Do you own pets? Do they share your living space? Buyers are more discerning than ever these days when deciding if the home they’ve selected is the right one. The last thing you want are pet odors or related conditions that undermine the potential sale.

When showing your home, keep cat boxes, bird and rodent cages, and the surrounding areas clean. Keep a towel or blanket under cages. Excess cat litter, bird seed and wood shavings should be vacuumed frequently. Having a well managed pet living area shows that you care about maintaining your home.

Here are some additional thoughts to keep in mind to make sure your furry little friends don't get in the way of a sale:

Is Fido taking a bite out of your sale? Dogs and cats in particular like to scratch and chew. Nervous dogs will scratch doors, floors, door frames, walls, carpet and even chew furniture. A home inspector will note any damage to components (doors, floors, weather stripping, screens) if it affects the overall function of any system within the home.

Luckily, scratches on hardwood floors (or the cabinet door where you keep Fido’s treats) can easily be fixed with a good sanding and finish, but the damage, if left un-treated, can completely draw attention away from the beautiful wood features in your home. Scratched and torn window screens can be repaired as well, but replacement is probably the best way to go if you’re looking to impress buyers with your home.

How to avoid this kind of damage in the first place? Keep your pets nails groomed and avoid locking your pet behind a door or in another room while entertaining or leaving the house for a long period of time. Give your dog chews and reward for good behavior. Give cats carpet pieces or scratching poles.

Nothing to sneeze at. Pets, for some, mean allergies and unpleasant smells. Some buyers’ allergies are so strong that dander in carpets and furniture can cause an attack within minutes and make a walk-through miserable or even impossible. Keep carpets and furniture vacuumed regularly—and let’s not forget about general pet odors. Without going overboard, carpet deodorizing treatments, air fresheners and/or some strategically-placed potpourri dishes (not where Fido can reach them) should do the trick.

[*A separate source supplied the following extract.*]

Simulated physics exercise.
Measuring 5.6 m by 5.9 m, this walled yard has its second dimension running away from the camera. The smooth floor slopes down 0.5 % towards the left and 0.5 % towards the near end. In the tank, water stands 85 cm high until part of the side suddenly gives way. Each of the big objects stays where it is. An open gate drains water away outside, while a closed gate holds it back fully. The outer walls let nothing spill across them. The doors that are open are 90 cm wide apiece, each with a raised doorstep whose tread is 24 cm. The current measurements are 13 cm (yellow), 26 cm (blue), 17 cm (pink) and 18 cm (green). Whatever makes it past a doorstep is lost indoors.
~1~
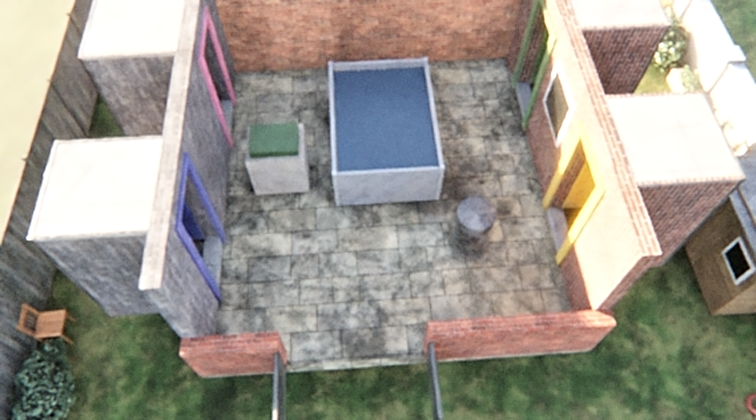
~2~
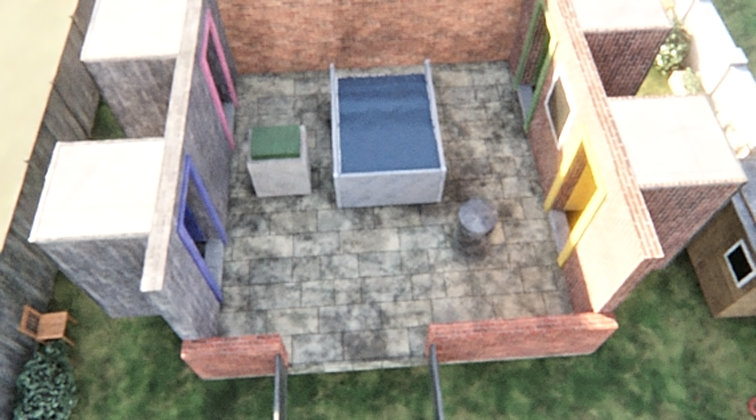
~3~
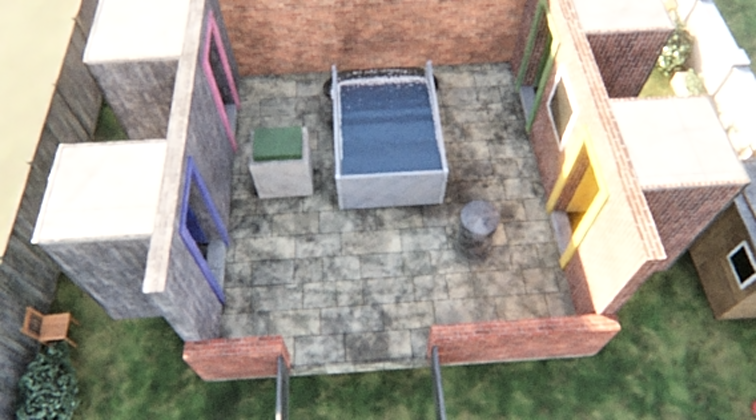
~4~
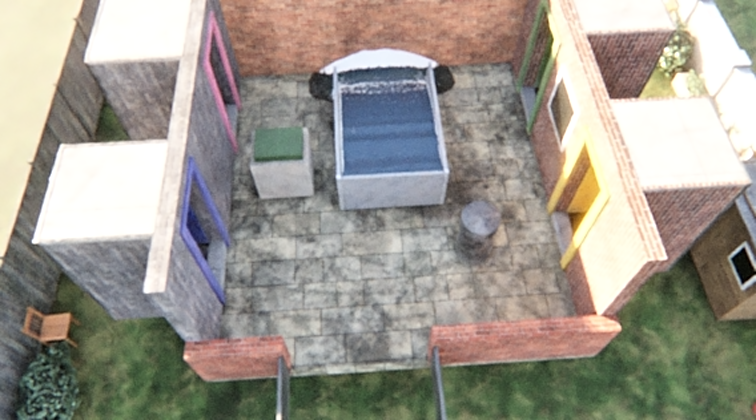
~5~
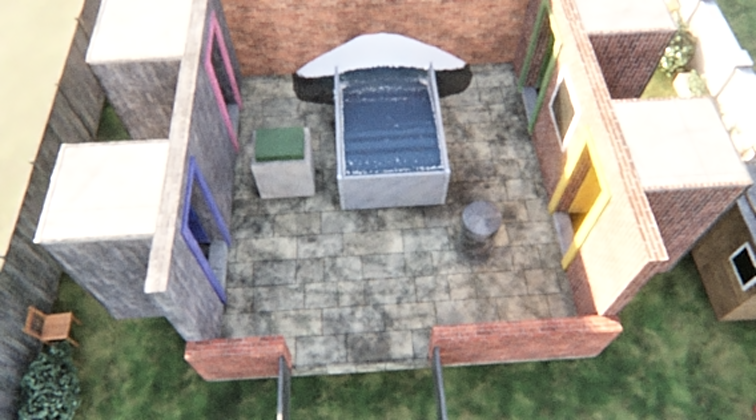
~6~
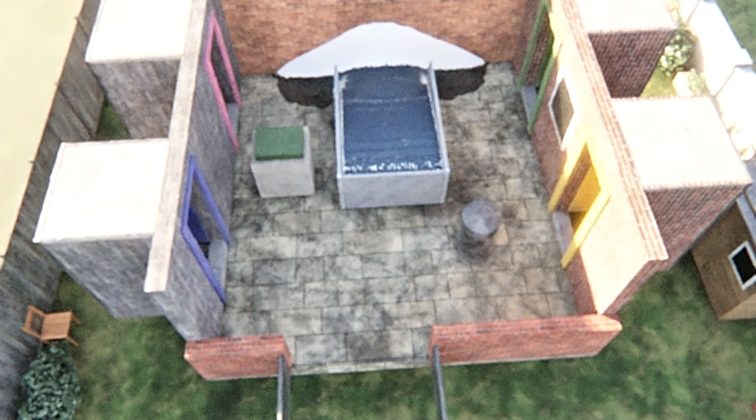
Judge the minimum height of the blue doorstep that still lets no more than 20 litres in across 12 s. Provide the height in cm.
My estimate is 12.5 cm.
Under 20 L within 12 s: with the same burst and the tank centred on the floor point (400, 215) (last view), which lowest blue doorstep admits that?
Then about 9.0 centimetres at the least.
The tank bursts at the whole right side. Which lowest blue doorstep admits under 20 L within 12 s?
A height of around 13.5 cm.
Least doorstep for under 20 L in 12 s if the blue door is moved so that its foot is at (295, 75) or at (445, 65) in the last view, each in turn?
19 and 31 cm.
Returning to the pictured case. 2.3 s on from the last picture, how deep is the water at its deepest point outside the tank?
I'd put it near 34 cm.
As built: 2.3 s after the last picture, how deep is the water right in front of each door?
Depths in cm: Yellow 5, blue 11, pink 24, green 24.
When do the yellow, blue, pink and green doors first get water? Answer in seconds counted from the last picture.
Yellow 1.5 s, blue 1.6 s, pink 0.6 s, green 0.6 s.
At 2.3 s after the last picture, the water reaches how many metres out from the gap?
Reach: Approx. 5.8 m.
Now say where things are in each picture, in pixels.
In the first frame, still water, 85 cm deep, in the tank at (383, 116); the blue door at (205, 238) is dry.
In the second frame, the gap is on the far side, the front 0.3 m out at a hidden place; the back of the tank holds 85 cm.
In the third frame, the front is at a hidden place, 0.8 m from the gap on the far side; 1.5 m2 of floor is wet, 85 cm left at the back.
In the fourth frame, the gap is on the far side, the front 1.0 m out at (443, 65); the back of the tank holds 84 cm.
In the fifth frame, water pours out on the far side and has run 1.3 m, to (467, 64); about 22 cm deep outside, 78 cm at the back.
In the sixth frame, water pours out on the far side and has run 1.6 m, to (275, 73); about 27 cm deep outside, 71 cm at the back; 4.0 m in a straight line remain to the blue door at (211, 241).
Then, 0.7 s after the last picture water covers 20 % of the floor, deepest (60 cm) near (374, 72); it has not reached the blue door.
Then, 2.3 s after the last picture water covers 65 % of the floor, deepest (34 cm) near (251, 86); 11 cm at the blue door, 0 litres in over its 26 cm doorstep.
Then, 11.3 s after the last picture water covers 100 % of the floor, deepest (14 cm) near (222, 335); 13 cm at the blue door, 0 litres in over its 26 cm doorstep.
At the blue door as built, the water peaked near 18 cm, 7.1 s after the last picture.
Run again over the same 12 s with other heights there, 26 litres in over 11.5 cm, 13 litres over 13.5 cm. The limit of 20 litres is kept from about 12.5 cm up.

SHED no tears. Cats and Dogs shed fur. Perhaps a surprising fact? Much of that hair/fur debris commonly ends up under the refrigerator. This is an insurance company documented fire safety issue and shouldn't be ignored. Vacuum under your refrigerator at least twice a year. Also, don't forget your air conditioning and heating supply registers. Hair/fur absolutely can and will affect the functioning and efficiency of these systems. But even if you've kept a fairly consistent cleaning schedule, pet hair in your AC unit or furnace system can be further removed by a professional HVAC company.

Urine? You're out! When speaking of pet odors, urine probably has to be the number one cause for wrinkled noses. But don’t be fooled by claims that painting over the damage is enough to fix and seal the issue. Urine stains in carpet can seep down into the carpet pad and even into the subfloor leaving lingering odors that could deter potential buyers. Urine on floors, wood trim, or drywall ultimately has to be replaced. It is the only way to truly remove the damage/stains and the resulting odor.

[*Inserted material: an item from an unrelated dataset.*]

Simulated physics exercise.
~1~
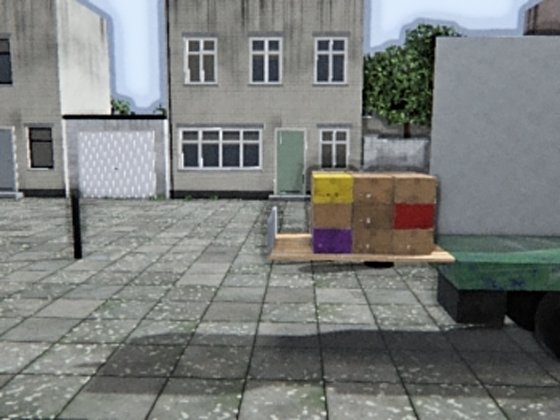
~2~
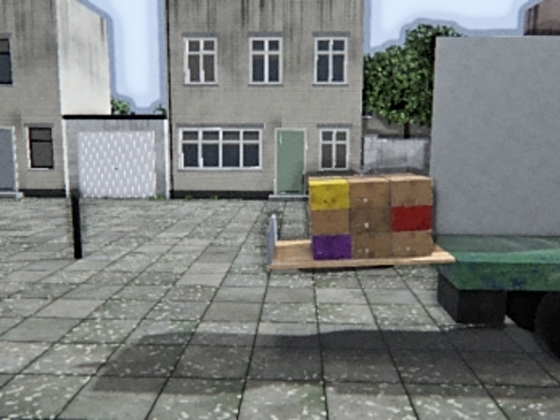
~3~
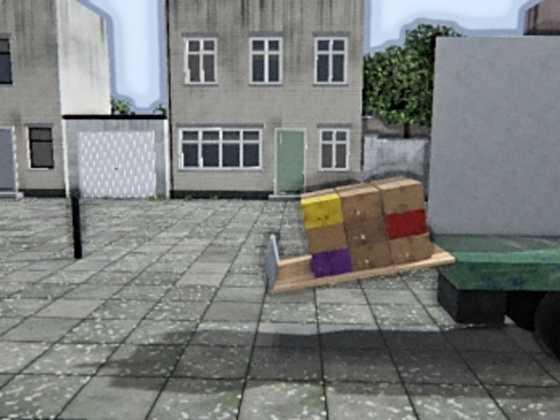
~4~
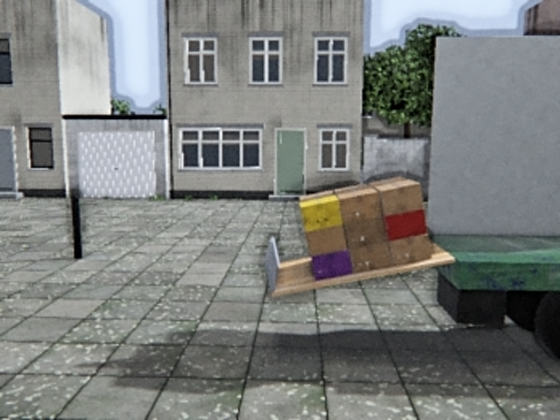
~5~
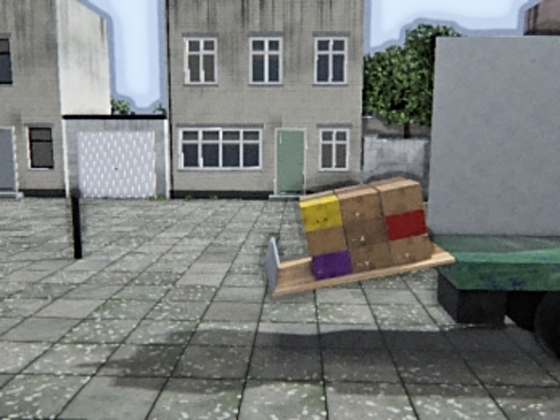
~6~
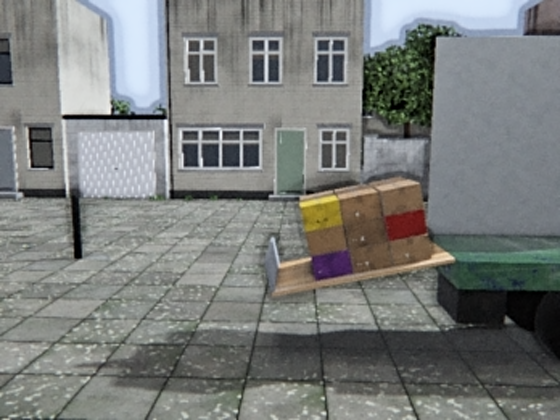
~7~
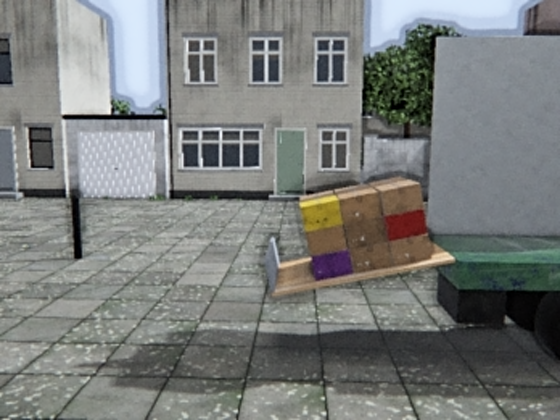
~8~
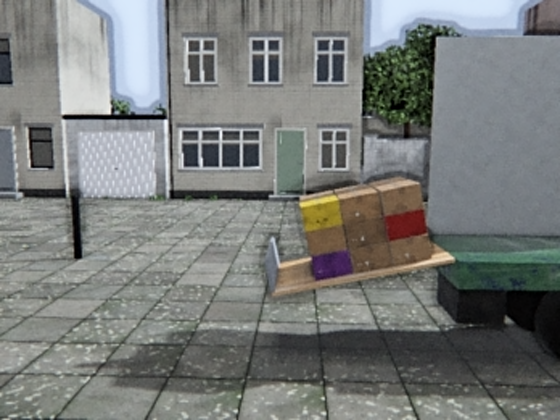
In a paved yard, a lorry's loaded tail lift tilts down leftward, its cartons staying aboard.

Itching to sell? Does your pet have fleas? You’ll want to take care of the issue immediately, especially for your pet’s sake, but you’ll be happy to know that with the help of a specialist, a flea problem can be fixed without replacing your carpet. 

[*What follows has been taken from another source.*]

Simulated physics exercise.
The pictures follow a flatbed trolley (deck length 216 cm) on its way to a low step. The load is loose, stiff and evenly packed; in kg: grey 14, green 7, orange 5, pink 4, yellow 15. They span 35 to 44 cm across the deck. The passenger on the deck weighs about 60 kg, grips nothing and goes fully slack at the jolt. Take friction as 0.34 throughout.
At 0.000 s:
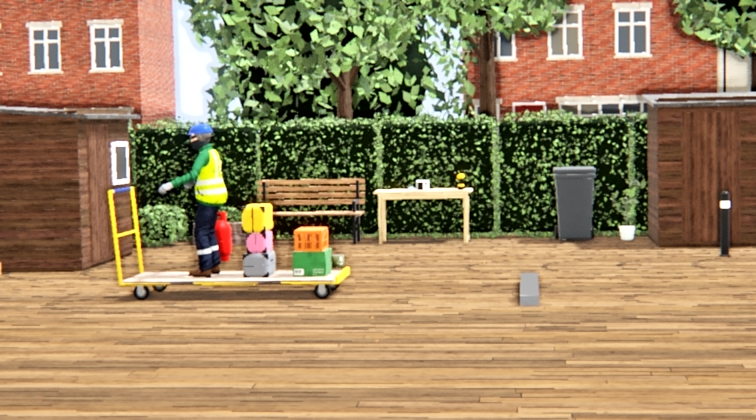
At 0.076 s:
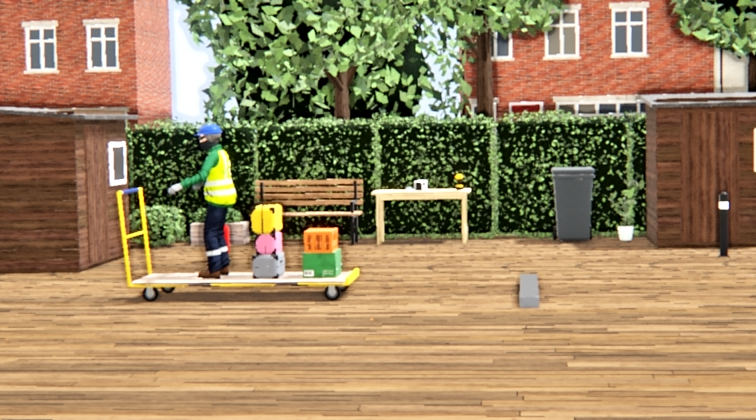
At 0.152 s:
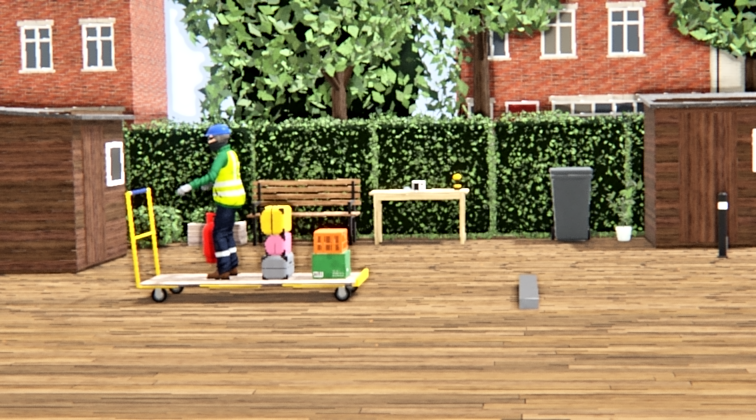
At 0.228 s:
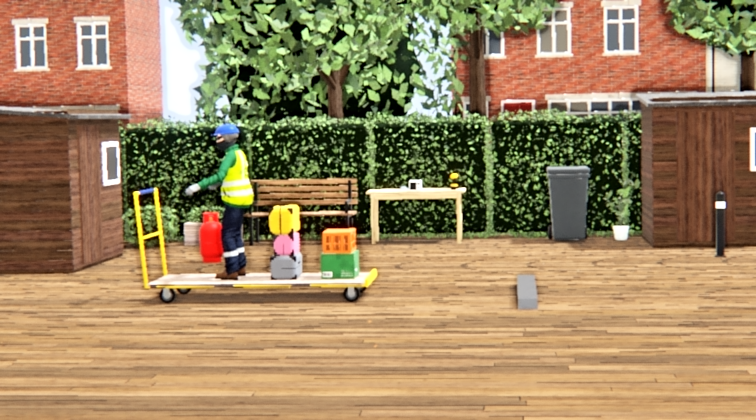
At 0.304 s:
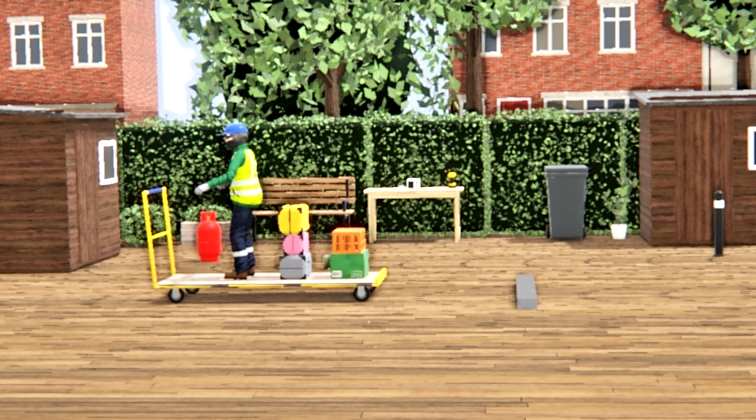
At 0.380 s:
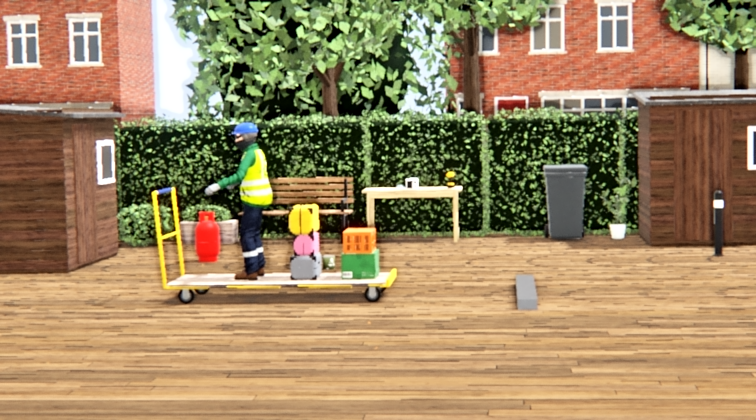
A loaded yellow trolley carrying a standing worker in a yellow vest rolls steadily right.
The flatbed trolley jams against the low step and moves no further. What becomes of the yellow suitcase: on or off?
At this pace the yellow suitcase goes over the front rim.
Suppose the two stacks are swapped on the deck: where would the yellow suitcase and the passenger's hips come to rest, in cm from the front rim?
In that case yellow 50 past, hips 60 behind.
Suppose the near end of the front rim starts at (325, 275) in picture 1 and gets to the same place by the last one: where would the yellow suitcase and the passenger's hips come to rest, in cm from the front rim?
In that case yellow 70 past, hips 80 behind.
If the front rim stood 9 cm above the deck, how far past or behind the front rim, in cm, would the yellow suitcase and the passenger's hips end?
Then yellow 50 past, hips 90 behind.
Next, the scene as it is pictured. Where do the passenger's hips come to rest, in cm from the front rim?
About 70 cm behind the rim.
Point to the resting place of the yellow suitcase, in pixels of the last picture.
At about (557, 284).
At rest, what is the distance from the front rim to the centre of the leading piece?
About 60 cm past the rim.
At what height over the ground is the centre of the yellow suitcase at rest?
Some 10 cm up.
After 1.28 s the deck stops.
After 1.53 s the yellow suitcase is 58 cm behind the rim, tilted 0°, near (465, 217) in the last picture's view.
After 1.83 s the yellow suitcase is 25 cm behind the rim, tilted 10°, near (499, 219) in the last picture's view.
After 2.28 s the yellow suitcase is 30 cm past the rim, tilted 175°, near (557, 261) in the last picture's view.
Final state at 4.0 s, past the rim, orange crate and yellow suitcase; behind it, grey suitcase, green parcel, pink suitcase and the passenger's hips.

Ocean views. Check your fish tanks frequently for leaking. It doesn't take much to ruin a wood floor, or sub flooring under a carpet. Inspections will look for water damage under the tank area and again at the next level below.

Get well soon. Maintain your animal's health. Not only will your pet thank you, but so will your home. A sick animal can be very damaging (long term) to your carpeting and/or furniture. Inspections will note stains on flooring materials as areas of concern.